Tuesday, December 4, 2007

Database Abstraction

I discovered an interesting view of database abstraction some few days ago when I was browsing for a blogger service to register into. It was titled The Illusion of Database Abstraction Layers or Classes. My first thought was "oh dear..." and my second was that I was so going to write about that once I got my blog up and running.

According to the author "DB abstraction layers will mostly hide the specific interface semantics between the application and the database." This is true of course since it is the very definition of abstraction to hide complicated parts of the program from the user. That is why they are so useful because you the programmer do not have to worry about the specific of the database implementation and can concentrate on what is more important, such as pleasing your customer.

But what the author seems to have completely forgotten is that there are a great many levels of abstraction and most of them are not complete. And indeed this is a good thing. It is not the library's mission to do everything for you but simply to make it easier. I know, like most programmers who have worked with a lot know, it is a painful process to build an interface that talks with multiple DBMSs. But the fact that the database abstraction library does not support it does not mean that it does not work. It only means that it works to a certain point, which is not entirely the library's fault because, like the author mentions, compatibility between DBMSs is loose at best and horrifying at worst.

Personally I have never really understood why people have an obsession to write applications that run with at least half a dozen DBMSs anyway. I am sure it looks great on promotions when you can say that a product runs on Mysql, PostgreSql, MsSql, Oracle, and whatever DBMS you could think of but does the product really need it? I am going to go out on a limb here and say that in fact most products do not need such support. I have known a large number of applications that were both popular and did well in business and which did not support more than two DBMSs at most. If you think about it carefully, the more DBMSs you support the less you will support them all. Because like the author mentions, the compatibility between the DBMSs is very bad. If you support only a small set of DBMS, lets say two at most, you can better take advantage of the features that they have and make your product all the more better.

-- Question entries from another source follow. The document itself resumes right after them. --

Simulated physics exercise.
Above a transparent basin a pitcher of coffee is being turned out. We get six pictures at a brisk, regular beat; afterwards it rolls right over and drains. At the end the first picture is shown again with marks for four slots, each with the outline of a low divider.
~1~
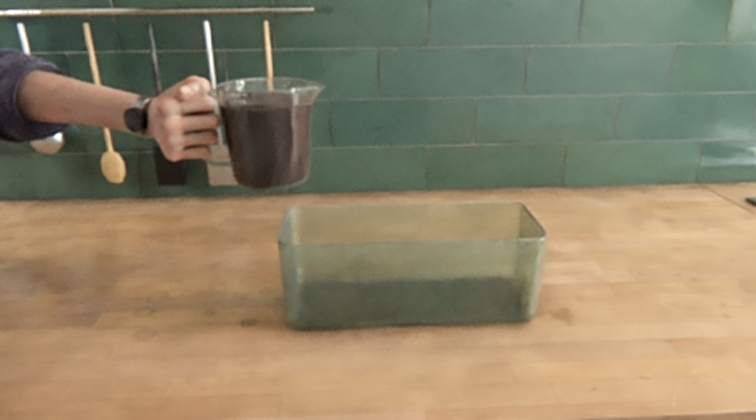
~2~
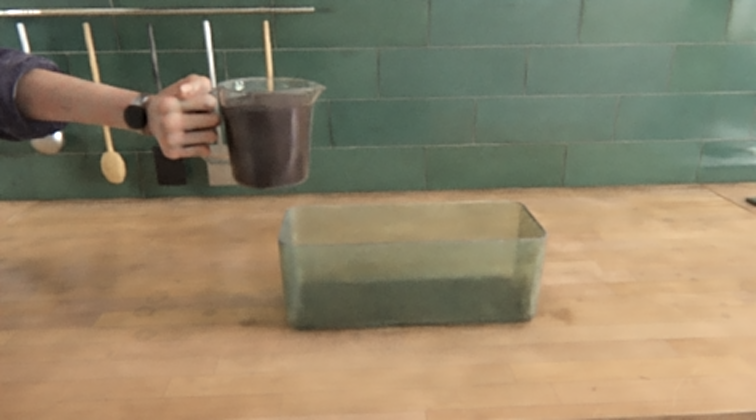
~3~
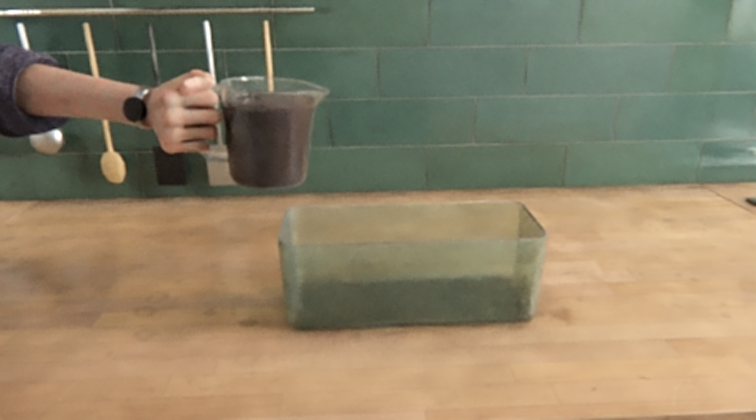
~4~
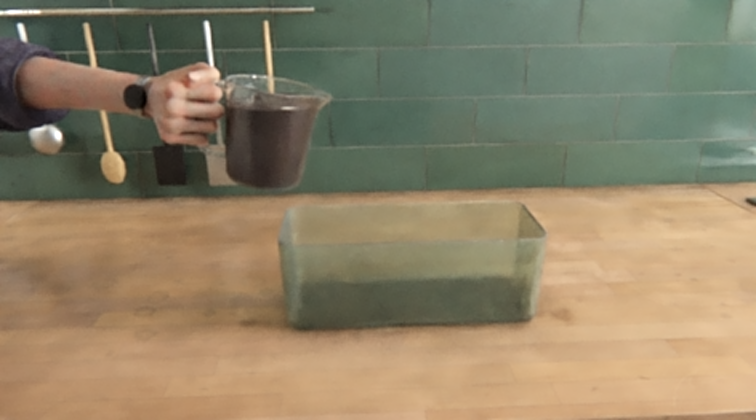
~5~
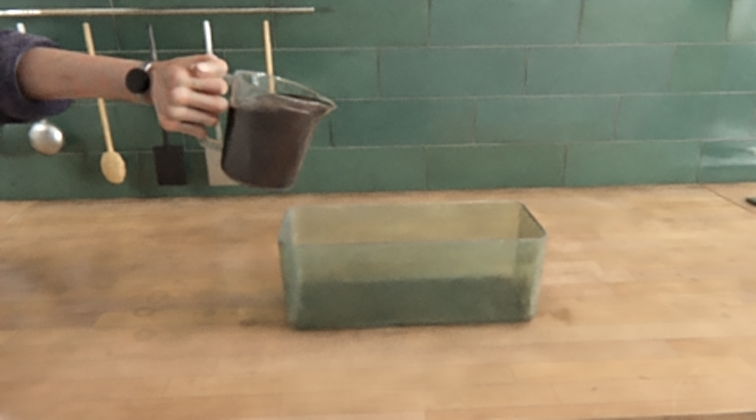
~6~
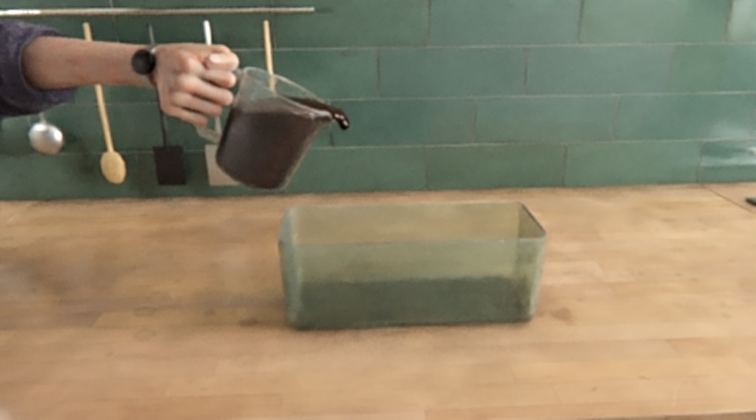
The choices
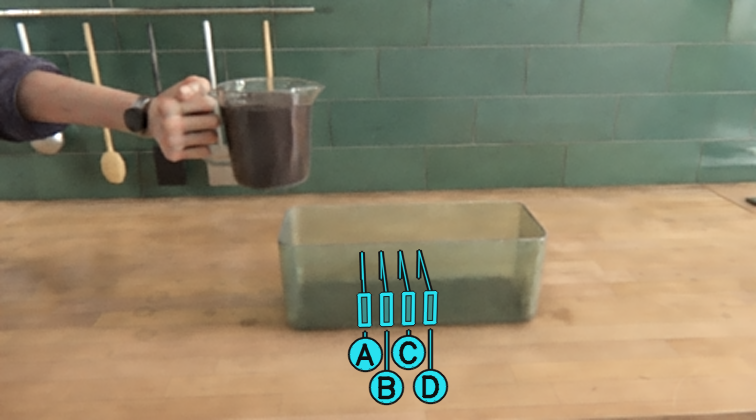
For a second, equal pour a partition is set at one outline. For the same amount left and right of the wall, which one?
Best: B.
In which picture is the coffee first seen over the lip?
In picture 6.
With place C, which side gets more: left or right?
More ends on the left.
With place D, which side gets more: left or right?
The left side.
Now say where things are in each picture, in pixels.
Upright, lip at (323, 86); basin from (287, 325) to (535, 317); nothing has left yet, in the first frame.
Upright, lip at (324, 88); nothing has left yet, in the second frame.
Tipped about 5°, lip at (327, 91); nothing has left yet, in the third frame.
Tipped about 11°, lip at (331, 98); nothing has left yet, in the fourth frame.
Tipped about 19°, lip at (336, 107); nothing has left yet, in the fifth frame.
Tipped about 28°, lip at (339, 118); coffee is over the lip, down to (345, 126), in the sixth frame.
On the marked copy, A at (365, 332); B at (386, 331); C at (408, 330); D at (430, 330).
With A, about 16 % ends left of the wall and 83 % right of it.
With B, about 44 % ends left of the wall and 56 % right of it.
With C, about 84 % ends left of the wall and 15 % right of it.
With D, about 94 % ends left of the wall and 4 % right of it.
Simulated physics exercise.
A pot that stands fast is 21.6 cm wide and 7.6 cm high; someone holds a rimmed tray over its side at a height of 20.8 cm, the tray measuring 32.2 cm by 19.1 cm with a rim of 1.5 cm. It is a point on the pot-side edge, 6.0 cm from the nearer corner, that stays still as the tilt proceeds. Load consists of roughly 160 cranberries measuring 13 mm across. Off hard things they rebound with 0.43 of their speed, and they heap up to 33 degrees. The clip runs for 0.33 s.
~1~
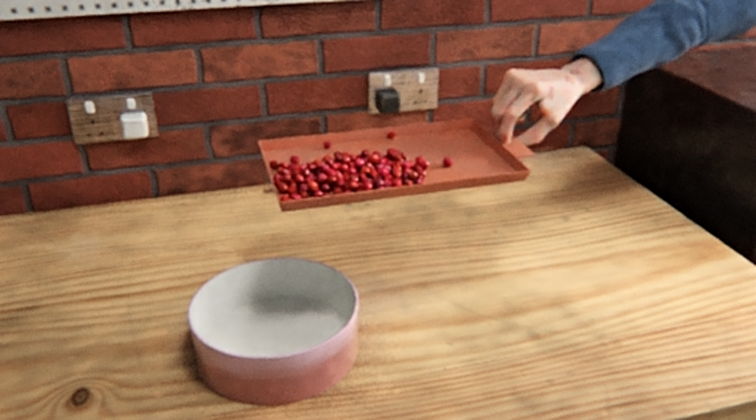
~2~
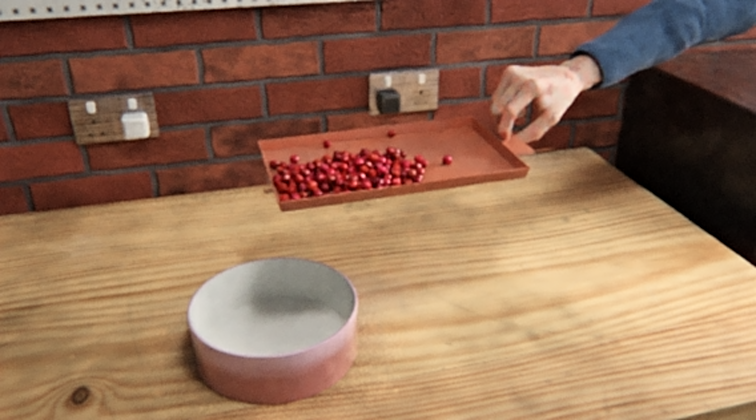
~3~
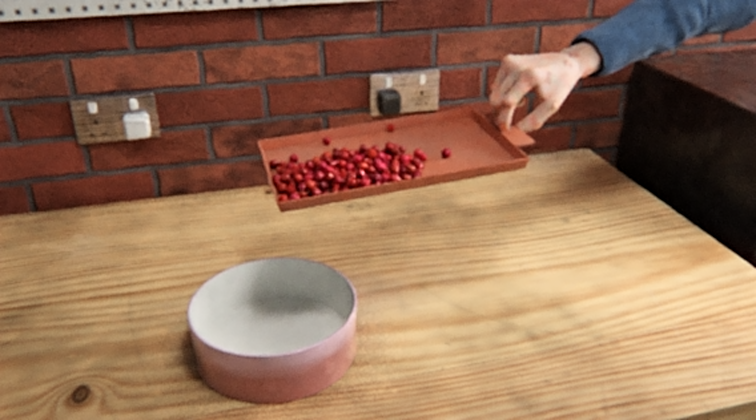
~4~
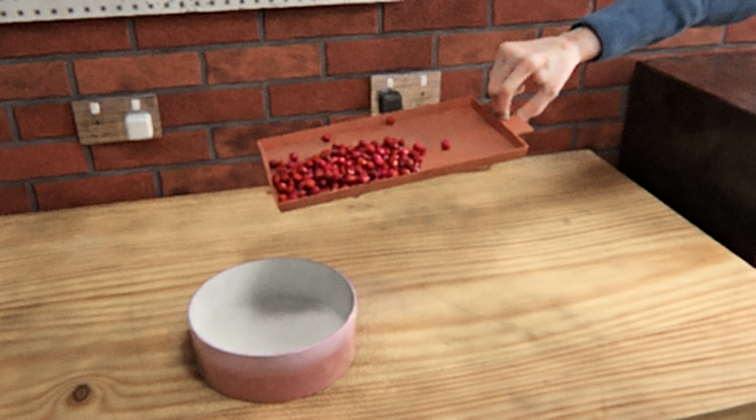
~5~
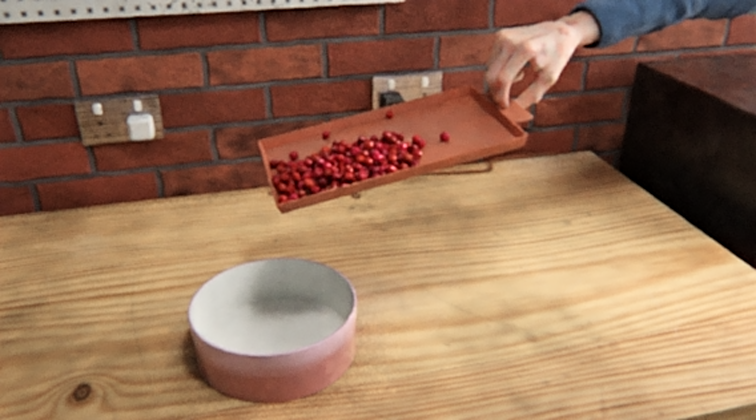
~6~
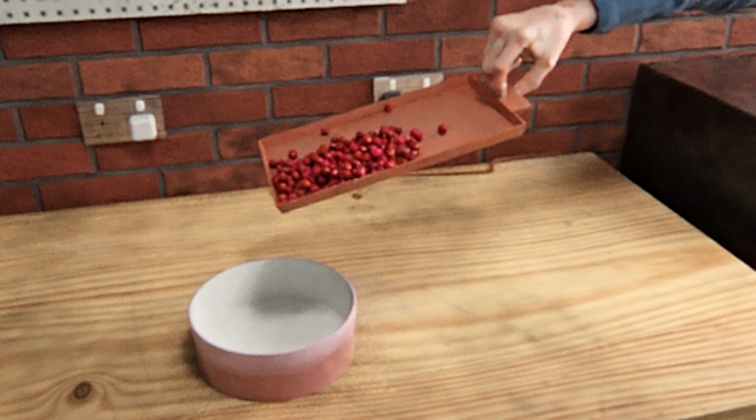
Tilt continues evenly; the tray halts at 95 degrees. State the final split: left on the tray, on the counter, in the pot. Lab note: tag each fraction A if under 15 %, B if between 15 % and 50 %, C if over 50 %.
Left on the tray = A, counter = B, pot = C.
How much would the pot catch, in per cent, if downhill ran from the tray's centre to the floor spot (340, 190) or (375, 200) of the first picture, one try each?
The share comes to roughly 100 in a hundred, then roughly 85 in a hundred.
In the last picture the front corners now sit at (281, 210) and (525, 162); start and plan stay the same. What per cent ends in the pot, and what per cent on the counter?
Final per cent - pot 85, counter 15.
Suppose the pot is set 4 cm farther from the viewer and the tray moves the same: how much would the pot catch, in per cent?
Close to 90 per cent, then.
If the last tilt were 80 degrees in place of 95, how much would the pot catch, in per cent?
I'd say close to 75 percent.
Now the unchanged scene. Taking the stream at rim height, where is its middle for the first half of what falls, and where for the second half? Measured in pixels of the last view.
(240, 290) or so first, later (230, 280).
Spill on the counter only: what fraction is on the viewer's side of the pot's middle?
About 0 per cent.
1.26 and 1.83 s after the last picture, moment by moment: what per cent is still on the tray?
Earlier moment 75, later moment 0.
Then, 0.75 s after the last picture, tilt 51 degrees; the tray holds 95 %, the pot 0 %.
Then, 1.26 s after the last picture, tilt 77 degrees; the tray holds 75 %, the pot 20 %.
Then, 1.83 s after the last picture, tilt 95 degrees; the tray holds 0 %, the pot 70 %.
In the end, tray 0 %, counter 25 %, pot 75 %.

It is the old rule of business to target your products to as a specific audience as possible, instead of the whole world. This is slightly harder in the open source world because by tradition open source software is developed with a specific audience in mind and hence they must be as flexible as possible. However I would still give open source developers the same advice. A targeted audience is better than a wide audience. Do not worry about those that you cannot please. Someone will eventually cough up a similar software to yours that will those who you could not target.